La sicurezza nucleare era al primo posto nel piano di Zelensky, al settimo in quello cinese. Com’è ovvio, il primo pensiero del presidente ucraino è rivolto alla delicata situazione del distretto di Zaporizhzhia, che praticamente dall’inizio della guerra è in mano ai russi. Sia lui sia Pechino chiamano in causa l’Aiea: per Zelensky è necessario che l’impianto di Zaporizhzhia torni immediatamente sotto il controllo dell’Agenzia, la Cina parla più in generale del fondamentale ruolo he essa ha nel tutelare la sicurezza degli impianti nucleari. I negoziatori cinesi parlano di nucleare anche al punto 8, dedicato alla riduzione dei rischi strategici dovuti all’impiego di armi non convenzionali.
Al primo posto nella bozza di Pechino compare invece il rispetto dell’integrità territoriale di tutti i Paesi, cioè proprio il punto che ci si sarebbe aspettati di trovare in cima alla lista di Zelensky, dove invece occupa la posizione n. 5. Anche in questo caso gli estensori del piano cinese si mantengono però sul generale, parlando delle norme internazionali che non permettono in nessun caso la violazione della sovranità di stati liberi. C’è da dire poi che questo primo punto può anche essere visto come una sorta di introduzione a quello successivo, dove si parla della necessità di abbandonare la mentalità da guerra fredda, a est come a ovest. A essa bisognerebbe piuttosto contrapporre una volontà convergente nel contribuire, nello specifico, alla stabilità del continente eurasiatico. Zelensky, invece, e non potrebbe essere altrimenti, parla chiaramente del ripristino dell’integrità territoriale dell’Ucraina, al centro di un vero e proprio trittico delle condizioni: liberazione dei prigionieri di guerra, soldati catturati e civili deportati (punto 4), e ritiro delle truppe russe dai territori ucraini occupati (punto 6). Anche i cinesi si soffermano, nel sesto punto del loro piano, sulla questione dei prigionieri di guerra, intesa bilateralmente e come aspetto particolare di un più ampio problema umanitario (punto 5): e si dichiarano disposti a favorire la restituzione di quelli ucraini ai russi e di quelli russi agli ucraini. Per Mosca – è evidente – proprio la questione dell’unità territoriale ucraina rappresenta la maggiore criticità di ogni ipotesi di fine ostilità.

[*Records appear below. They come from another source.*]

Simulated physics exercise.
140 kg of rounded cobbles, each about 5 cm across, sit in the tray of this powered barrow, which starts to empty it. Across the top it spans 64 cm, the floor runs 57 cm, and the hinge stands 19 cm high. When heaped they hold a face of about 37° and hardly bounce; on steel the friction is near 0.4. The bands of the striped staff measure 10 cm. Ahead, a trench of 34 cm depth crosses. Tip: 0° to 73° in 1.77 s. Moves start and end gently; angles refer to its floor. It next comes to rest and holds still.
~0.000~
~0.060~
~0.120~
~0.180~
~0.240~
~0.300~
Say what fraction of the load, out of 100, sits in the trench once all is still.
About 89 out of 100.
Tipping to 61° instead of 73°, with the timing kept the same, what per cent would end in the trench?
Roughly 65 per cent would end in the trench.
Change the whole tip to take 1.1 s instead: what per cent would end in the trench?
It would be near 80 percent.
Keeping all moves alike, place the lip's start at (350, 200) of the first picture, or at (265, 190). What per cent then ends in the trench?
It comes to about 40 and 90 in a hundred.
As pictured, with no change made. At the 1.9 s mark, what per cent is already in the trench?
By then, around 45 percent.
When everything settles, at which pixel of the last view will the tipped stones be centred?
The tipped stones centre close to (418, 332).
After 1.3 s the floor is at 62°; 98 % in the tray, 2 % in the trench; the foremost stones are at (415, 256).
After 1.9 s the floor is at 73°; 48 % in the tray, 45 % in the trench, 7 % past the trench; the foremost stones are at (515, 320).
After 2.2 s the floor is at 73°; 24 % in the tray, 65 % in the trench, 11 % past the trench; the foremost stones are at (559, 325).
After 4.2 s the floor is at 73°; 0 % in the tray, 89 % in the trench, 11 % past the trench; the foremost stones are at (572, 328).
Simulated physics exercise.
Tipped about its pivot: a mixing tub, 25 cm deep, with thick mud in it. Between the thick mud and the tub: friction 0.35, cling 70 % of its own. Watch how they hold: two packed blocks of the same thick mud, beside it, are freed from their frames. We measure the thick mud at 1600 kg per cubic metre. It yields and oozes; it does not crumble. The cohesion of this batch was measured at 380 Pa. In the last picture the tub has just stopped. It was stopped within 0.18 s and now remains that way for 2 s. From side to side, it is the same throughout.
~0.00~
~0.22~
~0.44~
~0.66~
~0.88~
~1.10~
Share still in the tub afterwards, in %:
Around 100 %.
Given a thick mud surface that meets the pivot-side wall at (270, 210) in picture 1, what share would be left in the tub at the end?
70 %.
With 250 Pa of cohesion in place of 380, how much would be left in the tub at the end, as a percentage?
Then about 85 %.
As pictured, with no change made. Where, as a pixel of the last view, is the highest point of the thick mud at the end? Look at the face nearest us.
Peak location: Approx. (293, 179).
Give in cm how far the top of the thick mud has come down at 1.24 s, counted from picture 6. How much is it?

La sicurezza alimentare è un altro importante punto in comune tra le due proposte di pace. Zelensky ha buon gioco a rivendicare per l’Ucraina il ruolo di granaio dell’Occidente: così è in effetti, e il punto 2 serve in un certo senso a ribadirlo. Fondamentale è quindi – e su questo concordano anche i cinesi, punto 9 – far sì che l’accordo sul trasporto dei cereali nel mar Nero continui a funzionare: tanto più ora che l’Ucraina, piuttosto ambiziosamente, si prepara a conquistare anche i mercati africani col programma Grain from Ukraine.
I due piani tornano a ritrovarsi anche sul terreno della ricostruzione postbellica. Zekensky la chiama “sicurezza energetica” (punto 3) o “recupero immediato dell’ambiente” (punto 8), ma qualunque sarà il versante in cui ci si dovrà impegnare la Cina vorrà esserci (punto 12).
Sugli altri punti invece proposta kievita e proposta cinese sembrano scorrere su binari pressoché paralleli. Zelensky immagina già come regolare i conti con i russi a guerra finita (punto 7, istituzione di un tribunale speciale per i crimini di guerra), e soprattutto come rendere permanente la condizione di “assistita speciale” di cui l’Ucraina gode dall’inizio della guerra: la chiave è la firma da parte di tutti i Paesi Nato del Kyiv Security Compact, il piano che vincolerebbe gli alleati atlantici a rifornire di armi Kiev fino a che non avrà raggiunto l’autosufficienza militare (punto 9). Nulla di tutto questo nei restanti due punti del piano cinese: al 10 abbiamo piuttosto lo stop a ogni sanzione unilaterale non autorizzata dal Consiglio di Sicurezza Onu e all’11 la sicurezza delle filiere industriali e di approvvigionamento.
I due documenti hanno finito col sovrapporsi anche sul piano del calendario: sin dall’inizio, infatti, Zelensky vagheggiava di andare a Mosca il 24 febbraio e presentare il suo piano al nemico il giorno dell’anniversario dell’inizio della guerra. Ma poi è stata la Cina a sfruttare quella data-simbolo, per presentare la sua proposta.